Pointers towards increasing levels of disclosure for AIM companies include:
- an expectation that larger AIM companies should report on remuneration as if they were main-market quoted companies
- a statement encouraging all companies to put their remuneration policies to a shareholder vote
- whilst falling short of requiring the same rate of pension provision for directors and the wider workforce, a statement that decisions to provide differential rates should be taken with care and justified.
The guidance impliedly challenges the standard mix in executive directors’ packages of salary, bonus and LTI but does not offer an alternative. However, it recognises the current difficulties in setting long-term performance targets and makes reference to restricted share plans, without giving them wholehearted support, consistent with the ambivalent attitude towards such plans shown by institutional investors.
Two points in the guidance are particularly interesting.
First, it recommends that remuneration policy should be reviewed every three years, which is not controversial, but when reviewing policy, remuneration committees should take account of the profile of the executive team, the stage they have reached in their careers and their ownership interests.

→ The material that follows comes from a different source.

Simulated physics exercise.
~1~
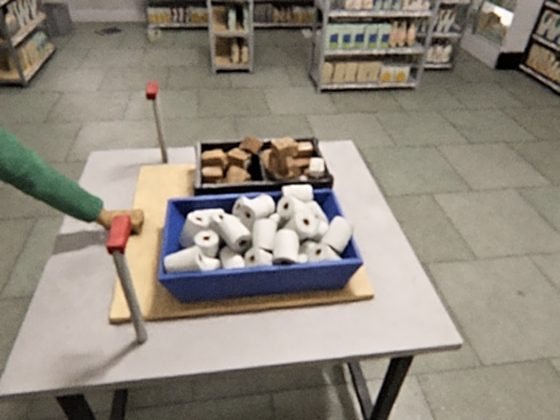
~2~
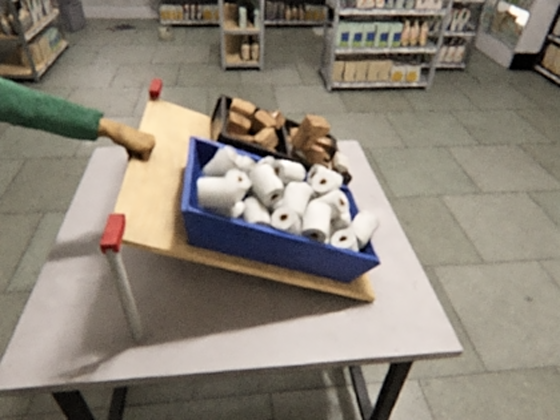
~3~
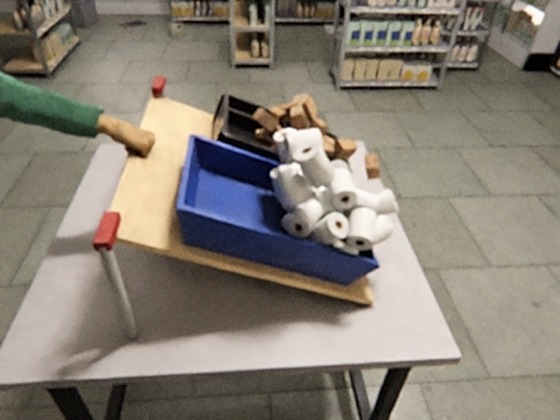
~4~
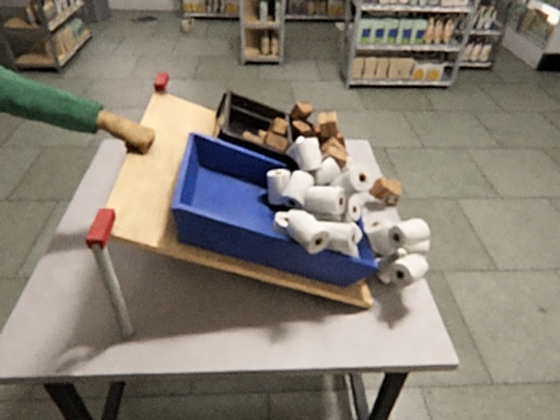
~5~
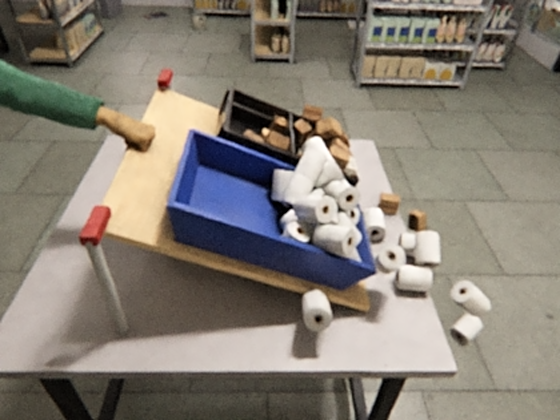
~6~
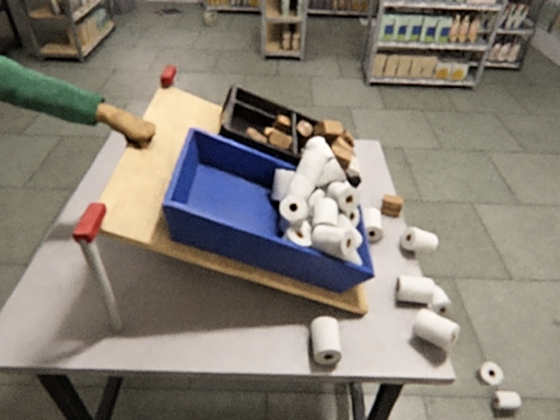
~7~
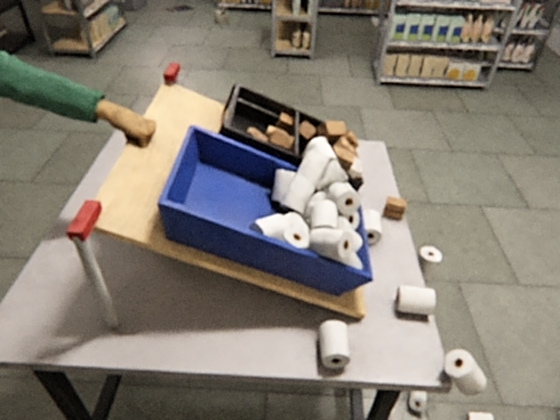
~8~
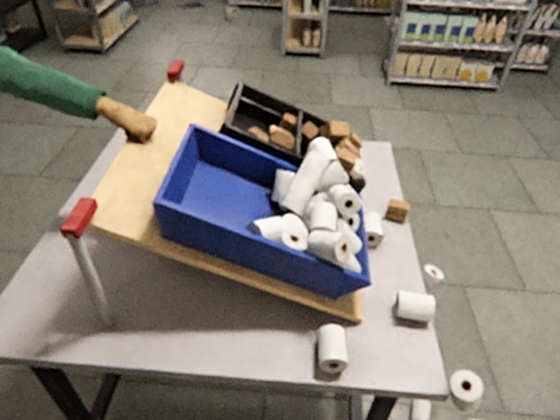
In a shop aisle, a green-sleeved hand tipped up the left end of a board on a table, and white paper rolls and small brown parcels slid right, several spilling from their boxes, some rolls reaching the floor, while most stayed heaped inside.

We do not agree with the last point. An executive’s status as a shareholder is separate from his or her status as an employee and, as a result executive remuneration policy should not be confused with ownership.
Secondly, remuneration committees and nominations committees are urged to work together in connection with succession planning for all directors and senior managers.
We agree with this. Management succession is fundamental to the continued success and sustainability of businesses and we think there is a strong case for remuneration committees and nominations committees to be combined.